Another area that we learned about from our older peers was
a place called Owl’s Nest. That was a
private estate South of Terrace Road and behind Shaw High School. The entrance was a continuation of Shaw
Avenue. We discovered that an area
behind the Owl’s Nest was a ravine, which was a section of a creek, which was
open from Terrace Road on the north end to Northvale Road at the south
end. The ravine was deep and the creek
had formed interesting patterns on the shale walls. Once inside that ravine you felt as if you
had left the city behind. We would often
walk the entire length of the ravine. The
creek had cut a path from the high end at Northvale to the low end at Terrace
Road. It emptied from and into culvert
pipes at each end. We would sometimes
see how far we could go into those pipes.
Years later, after I moved to Nela View Road more than a mile south of the
Owl’s Nest, I found that the kids up there had also discovered that
ravine.
It was a great neighborhood and a great life. Many of the
things we did had established rules such as baseball and football. Other things we learned from our peers, who
were a little bit older than us and much of what we did, we just made up. Yes we did some silly things back in the
day. I sometimes wonder how I survived
my childhood. Compared to the sheltered
life of kids today, climbing down manholes, playing on the tracks and bridges,
jumping off of trestles and playing chicken with locomotives, etc. seems a
little dangerous. However, most of us
survived and did pretty well for ourselves.

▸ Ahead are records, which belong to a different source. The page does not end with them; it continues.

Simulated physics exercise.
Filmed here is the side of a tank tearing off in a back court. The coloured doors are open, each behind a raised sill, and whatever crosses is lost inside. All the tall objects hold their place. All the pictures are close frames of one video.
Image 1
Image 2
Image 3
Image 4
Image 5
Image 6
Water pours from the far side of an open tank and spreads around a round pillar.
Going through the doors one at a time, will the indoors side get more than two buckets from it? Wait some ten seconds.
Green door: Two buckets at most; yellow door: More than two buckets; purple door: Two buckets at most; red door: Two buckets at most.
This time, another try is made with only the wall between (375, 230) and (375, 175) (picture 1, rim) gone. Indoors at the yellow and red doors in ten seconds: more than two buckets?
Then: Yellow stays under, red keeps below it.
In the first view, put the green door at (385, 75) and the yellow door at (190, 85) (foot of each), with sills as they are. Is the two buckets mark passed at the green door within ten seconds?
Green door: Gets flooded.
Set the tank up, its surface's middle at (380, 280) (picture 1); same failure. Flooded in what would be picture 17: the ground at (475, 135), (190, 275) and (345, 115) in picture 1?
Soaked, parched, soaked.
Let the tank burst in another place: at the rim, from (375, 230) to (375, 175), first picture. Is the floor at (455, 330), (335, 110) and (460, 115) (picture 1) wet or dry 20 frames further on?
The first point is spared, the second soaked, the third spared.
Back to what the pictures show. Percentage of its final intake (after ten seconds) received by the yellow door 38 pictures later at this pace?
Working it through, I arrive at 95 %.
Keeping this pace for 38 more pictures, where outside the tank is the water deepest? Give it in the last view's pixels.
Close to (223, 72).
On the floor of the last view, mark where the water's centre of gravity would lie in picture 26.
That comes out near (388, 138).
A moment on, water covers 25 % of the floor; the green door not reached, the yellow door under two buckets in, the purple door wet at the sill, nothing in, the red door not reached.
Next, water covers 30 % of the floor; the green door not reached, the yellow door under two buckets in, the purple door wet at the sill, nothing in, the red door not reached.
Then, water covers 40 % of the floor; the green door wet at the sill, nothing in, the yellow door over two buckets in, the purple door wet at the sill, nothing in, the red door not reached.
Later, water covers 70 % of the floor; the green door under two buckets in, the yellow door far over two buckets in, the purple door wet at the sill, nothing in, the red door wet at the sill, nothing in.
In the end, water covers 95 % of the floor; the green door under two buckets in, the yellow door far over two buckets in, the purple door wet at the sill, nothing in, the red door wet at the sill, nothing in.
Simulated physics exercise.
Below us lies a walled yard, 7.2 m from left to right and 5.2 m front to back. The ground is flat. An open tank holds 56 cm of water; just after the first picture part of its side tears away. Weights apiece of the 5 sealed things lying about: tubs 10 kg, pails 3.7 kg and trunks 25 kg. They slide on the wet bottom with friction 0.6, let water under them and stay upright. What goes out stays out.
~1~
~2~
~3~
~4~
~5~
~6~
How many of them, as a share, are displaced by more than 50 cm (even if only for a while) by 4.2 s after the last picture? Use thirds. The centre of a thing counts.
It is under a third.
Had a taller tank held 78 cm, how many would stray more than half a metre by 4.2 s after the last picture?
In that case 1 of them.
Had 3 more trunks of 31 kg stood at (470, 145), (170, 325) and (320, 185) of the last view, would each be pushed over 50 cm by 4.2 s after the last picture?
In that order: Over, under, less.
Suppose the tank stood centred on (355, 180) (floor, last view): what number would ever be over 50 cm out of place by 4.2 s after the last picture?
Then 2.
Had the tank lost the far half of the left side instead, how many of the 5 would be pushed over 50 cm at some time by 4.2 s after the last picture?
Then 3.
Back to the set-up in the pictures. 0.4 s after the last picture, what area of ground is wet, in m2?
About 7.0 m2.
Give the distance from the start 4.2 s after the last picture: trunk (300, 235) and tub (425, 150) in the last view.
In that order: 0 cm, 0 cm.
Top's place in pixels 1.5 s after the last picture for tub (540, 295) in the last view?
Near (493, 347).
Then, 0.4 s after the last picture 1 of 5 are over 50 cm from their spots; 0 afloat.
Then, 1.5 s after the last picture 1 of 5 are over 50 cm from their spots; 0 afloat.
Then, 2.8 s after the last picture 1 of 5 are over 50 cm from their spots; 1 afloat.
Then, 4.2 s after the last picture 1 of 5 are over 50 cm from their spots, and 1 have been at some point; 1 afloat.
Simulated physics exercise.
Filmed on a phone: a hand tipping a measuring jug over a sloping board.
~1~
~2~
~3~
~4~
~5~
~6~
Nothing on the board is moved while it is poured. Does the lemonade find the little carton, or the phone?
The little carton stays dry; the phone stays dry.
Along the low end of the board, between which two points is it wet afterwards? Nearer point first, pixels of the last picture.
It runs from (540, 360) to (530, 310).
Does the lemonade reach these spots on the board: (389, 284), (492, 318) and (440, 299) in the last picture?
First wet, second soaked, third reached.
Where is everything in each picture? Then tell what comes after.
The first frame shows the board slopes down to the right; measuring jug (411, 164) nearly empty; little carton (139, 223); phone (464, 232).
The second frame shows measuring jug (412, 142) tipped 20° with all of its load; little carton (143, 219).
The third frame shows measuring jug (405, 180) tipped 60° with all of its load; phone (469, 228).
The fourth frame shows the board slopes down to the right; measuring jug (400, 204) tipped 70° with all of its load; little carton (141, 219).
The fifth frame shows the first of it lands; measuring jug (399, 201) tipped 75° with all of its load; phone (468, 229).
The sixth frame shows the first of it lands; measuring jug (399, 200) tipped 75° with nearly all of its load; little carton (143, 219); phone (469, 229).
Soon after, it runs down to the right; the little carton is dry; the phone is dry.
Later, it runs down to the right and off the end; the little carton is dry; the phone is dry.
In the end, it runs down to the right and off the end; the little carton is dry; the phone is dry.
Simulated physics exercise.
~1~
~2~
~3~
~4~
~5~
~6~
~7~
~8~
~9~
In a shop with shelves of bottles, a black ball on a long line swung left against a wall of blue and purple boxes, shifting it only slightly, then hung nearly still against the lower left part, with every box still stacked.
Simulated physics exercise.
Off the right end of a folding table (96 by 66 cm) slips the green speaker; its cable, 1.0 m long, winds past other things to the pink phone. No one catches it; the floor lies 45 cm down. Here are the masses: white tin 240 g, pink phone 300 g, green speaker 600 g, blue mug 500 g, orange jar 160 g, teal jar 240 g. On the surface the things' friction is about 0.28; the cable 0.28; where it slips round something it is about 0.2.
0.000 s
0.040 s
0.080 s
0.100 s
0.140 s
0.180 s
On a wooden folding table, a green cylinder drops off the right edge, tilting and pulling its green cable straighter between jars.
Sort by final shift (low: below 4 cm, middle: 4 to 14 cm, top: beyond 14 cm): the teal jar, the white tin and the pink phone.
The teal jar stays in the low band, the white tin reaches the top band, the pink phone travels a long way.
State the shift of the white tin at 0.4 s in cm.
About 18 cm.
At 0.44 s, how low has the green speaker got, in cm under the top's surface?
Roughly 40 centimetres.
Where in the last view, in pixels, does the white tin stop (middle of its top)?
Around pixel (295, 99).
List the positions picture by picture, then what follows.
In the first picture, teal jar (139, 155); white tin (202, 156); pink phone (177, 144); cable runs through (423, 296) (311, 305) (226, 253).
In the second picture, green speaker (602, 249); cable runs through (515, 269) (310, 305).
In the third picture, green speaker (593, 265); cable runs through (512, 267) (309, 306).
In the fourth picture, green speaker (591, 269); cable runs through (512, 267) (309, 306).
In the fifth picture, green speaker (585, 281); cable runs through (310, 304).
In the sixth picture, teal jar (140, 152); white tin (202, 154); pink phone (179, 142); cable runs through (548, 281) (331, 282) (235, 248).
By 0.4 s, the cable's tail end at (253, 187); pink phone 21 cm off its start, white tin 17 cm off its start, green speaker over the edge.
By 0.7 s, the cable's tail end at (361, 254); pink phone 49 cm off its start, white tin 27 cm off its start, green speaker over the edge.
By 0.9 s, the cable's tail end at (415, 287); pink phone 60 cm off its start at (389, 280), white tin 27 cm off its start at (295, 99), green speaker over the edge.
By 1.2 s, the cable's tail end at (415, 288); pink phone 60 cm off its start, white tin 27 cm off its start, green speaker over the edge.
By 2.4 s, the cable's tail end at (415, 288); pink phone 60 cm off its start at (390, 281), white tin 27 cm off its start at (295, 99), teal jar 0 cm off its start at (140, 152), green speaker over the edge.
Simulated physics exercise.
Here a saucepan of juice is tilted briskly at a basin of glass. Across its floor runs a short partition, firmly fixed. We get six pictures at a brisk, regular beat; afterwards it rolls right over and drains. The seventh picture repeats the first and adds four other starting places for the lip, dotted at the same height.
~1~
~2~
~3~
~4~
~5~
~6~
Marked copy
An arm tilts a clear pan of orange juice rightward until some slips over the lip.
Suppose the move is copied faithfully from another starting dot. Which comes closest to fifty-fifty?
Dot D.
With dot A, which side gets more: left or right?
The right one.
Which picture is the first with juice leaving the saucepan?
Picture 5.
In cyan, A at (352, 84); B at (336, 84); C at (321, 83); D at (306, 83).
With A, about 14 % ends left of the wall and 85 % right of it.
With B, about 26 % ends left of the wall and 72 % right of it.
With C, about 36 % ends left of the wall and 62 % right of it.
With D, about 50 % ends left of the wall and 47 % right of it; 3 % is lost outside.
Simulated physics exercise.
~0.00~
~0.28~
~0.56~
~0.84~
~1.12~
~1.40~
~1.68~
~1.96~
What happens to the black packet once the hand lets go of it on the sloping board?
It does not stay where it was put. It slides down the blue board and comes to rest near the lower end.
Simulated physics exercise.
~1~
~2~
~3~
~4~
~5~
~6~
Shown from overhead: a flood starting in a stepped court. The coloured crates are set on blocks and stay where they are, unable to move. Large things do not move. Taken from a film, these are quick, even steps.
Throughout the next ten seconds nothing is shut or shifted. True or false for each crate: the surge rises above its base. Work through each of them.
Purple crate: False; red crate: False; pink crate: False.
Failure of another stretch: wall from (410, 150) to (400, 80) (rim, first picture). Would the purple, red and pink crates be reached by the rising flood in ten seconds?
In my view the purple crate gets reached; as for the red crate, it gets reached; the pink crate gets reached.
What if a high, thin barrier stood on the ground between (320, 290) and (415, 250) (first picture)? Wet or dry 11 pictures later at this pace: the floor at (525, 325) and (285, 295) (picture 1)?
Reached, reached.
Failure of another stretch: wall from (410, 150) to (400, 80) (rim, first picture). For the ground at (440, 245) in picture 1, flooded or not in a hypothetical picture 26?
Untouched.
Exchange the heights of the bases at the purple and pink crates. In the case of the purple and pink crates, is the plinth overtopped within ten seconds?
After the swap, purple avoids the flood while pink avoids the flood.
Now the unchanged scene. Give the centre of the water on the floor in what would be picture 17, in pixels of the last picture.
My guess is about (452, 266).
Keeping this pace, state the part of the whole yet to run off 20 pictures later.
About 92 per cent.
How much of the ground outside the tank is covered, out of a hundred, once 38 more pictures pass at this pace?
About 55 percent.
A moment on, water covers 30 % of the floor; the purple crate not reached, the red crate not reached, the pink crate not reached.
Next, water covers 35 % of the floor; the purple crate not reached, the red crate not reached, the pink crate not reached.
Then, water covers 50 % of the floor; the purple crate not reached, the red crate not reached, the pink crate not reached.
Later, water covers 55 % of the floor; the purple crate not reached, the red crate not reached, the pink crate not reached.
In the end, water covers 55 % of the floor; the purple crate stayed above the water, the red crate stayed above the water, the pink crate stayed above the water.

Our lives were not planned or organized except as we organized them
ourselves. Most of the things we did occurred
outside and we had a rich variety of places in which to use our
imaginations. Our parents told us to go
out and play. They knew roughly where we
were and who we were with. We knew that we should be home when the streetlights
came on. What they didn’t know didn’t
hurt them, or for the most part us, as it turns out.